The reporter followed up with a piece about how the Oregon branch of the American Civil Liberties Union has jumped on the case and mentions that at least one other student told of the Bible-reading-as-discipline practice.

Since The World first published the story detailing ODE’s investigation, more people have come forward with accounts of the same discrimination happening to them. One contacted The World, but will remain anonymous until after the May 24 hearing, who said she was forced to read the Bible in 2011. The punishment came after she missed a few classes and needed to make up the time through detention.

“Being forced into an ultimatum to either read the Bible to him (the alleged school administrator) or he wouldn’t sign off on my time made up to graduate high school is an abuse of power,” she said. “When I was young, I thought that he was just doing that to me because he is a family friend that I have known since I was in diapers, but now that I’m learning he does this to other children I want to see him get what he deserves.

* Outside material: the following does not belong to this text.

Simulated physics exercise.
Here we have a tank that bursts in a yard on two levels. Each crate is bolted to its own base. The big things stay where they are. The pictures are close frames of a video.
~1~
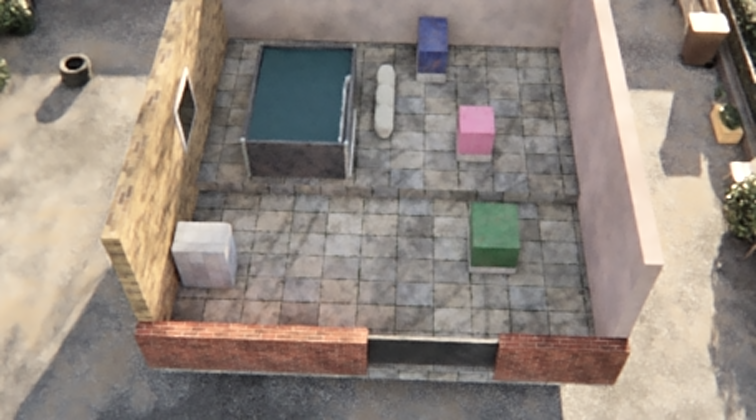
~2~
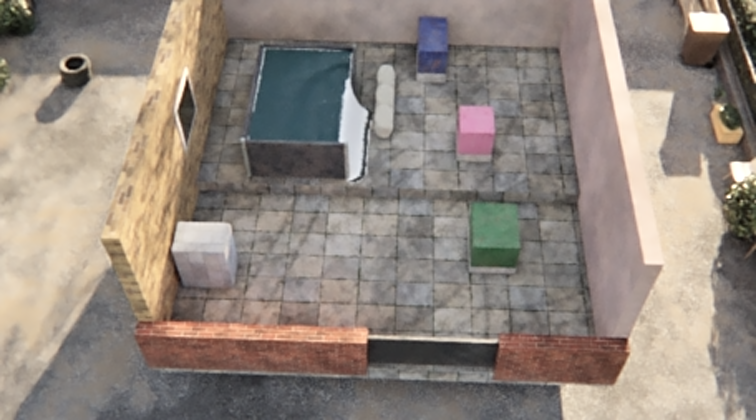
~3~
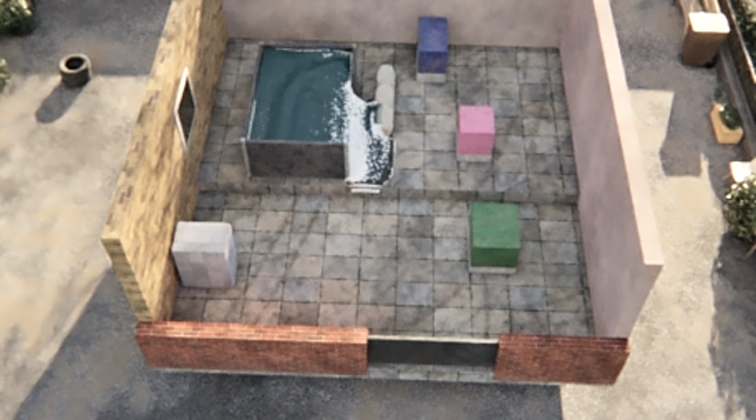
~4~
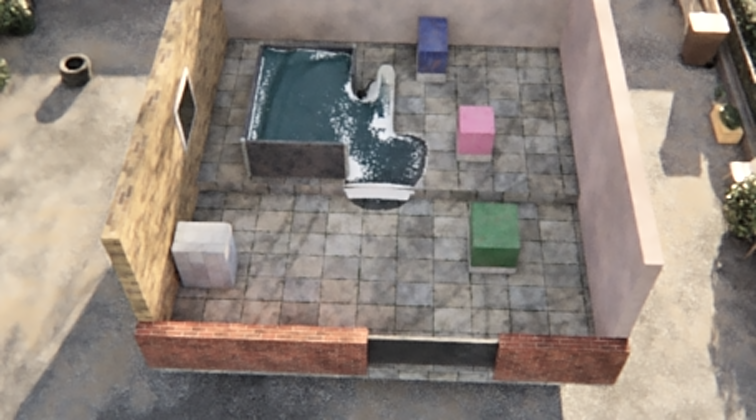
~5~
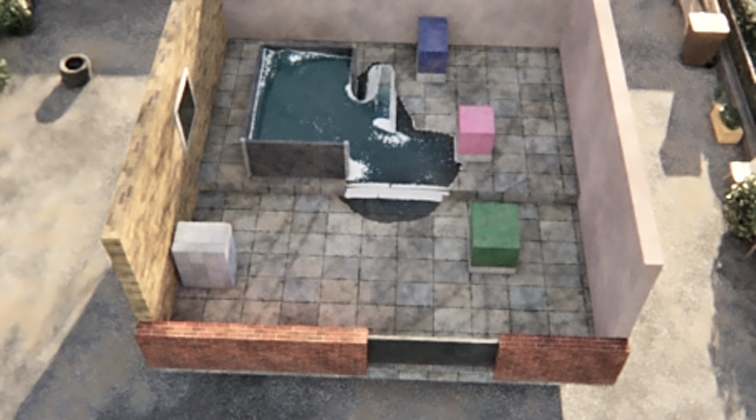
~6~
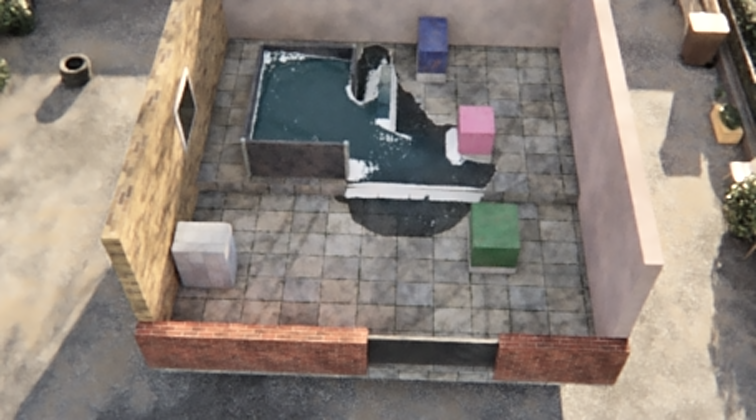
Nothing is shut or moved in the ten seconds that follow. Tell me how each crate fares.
In the end: The pink crate is wetted; the green crate is wetted; the blue crate escapes dry.
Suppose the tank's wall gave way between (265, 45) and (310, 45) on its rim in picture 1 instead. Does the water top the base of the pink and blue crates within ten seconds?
My reading: The pink one keeps dry, the blue one is topped.
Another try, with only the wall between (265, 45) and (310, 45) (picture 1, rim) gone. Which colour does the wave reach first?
That is the crate marked blue.
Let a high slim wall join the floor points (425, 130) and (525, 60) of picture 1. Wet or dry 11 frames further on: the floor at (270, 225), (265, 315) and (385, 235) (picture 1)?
In that order: Not flooded, dry, flooded.
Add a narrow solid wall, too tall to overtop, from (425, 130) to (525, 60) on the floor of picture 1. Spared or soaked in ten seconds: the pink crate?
The pink one is soaked.
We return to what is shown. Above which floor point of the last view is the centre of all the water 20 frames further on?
Near (415, 171).
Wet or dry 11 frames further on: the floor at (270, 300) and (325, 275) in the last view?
In that order: Dry, dry.
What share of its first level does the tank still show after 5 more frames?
I make it 52 per cent.
A moment on, water covers 35 % of the floor; the pink crate water round its plinth, the green crate water round its plinth, the blue crate water round its plinth.
Next, water covers 55 % of the floor; the pink crate water round its plinth, the green crate water round its plinth, the blue crate water round its plinth.
Then, water covers 65 % of the floor; the pink crate water round its plinth, the green crate water round its plinth, the blue crate water round its plinth.
Later, water covers 90 % of the floor; the pink crate water round its plinth, the green crate water round its plinth, the blue crate water round its plinth.
In the end, water covers 100 % of the floor; the pink crate was topped, the green crate was topped, the blue crate stayed above the water.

So now we have a pattern of behavior rather than an isolated incident. The World has followed up with other articles here and here. Gay advocacy publications have also run with it but as of Thursday evening, I saw nothing in the Portland, Salem or Eugene media. Odd.

I still take issue with the Times’ contention that there’s this monster culture on the Oregon coast of avid Bible thumpers wanting to thwack LGBTQ kids with carefully selected verses that are sure to oppress them. We’re talking about a tiny district with one high school, which is where all the problems occurred.

There’s a May 24 hearing scheduled with a state department education officer to wade through all the allegations, so expect to hear more on this. Now that national media have gotten involved, I hope more of the regional media will step up to the plate, if for no other reason than to give a more realistic picture of what this part of Oregon is really like.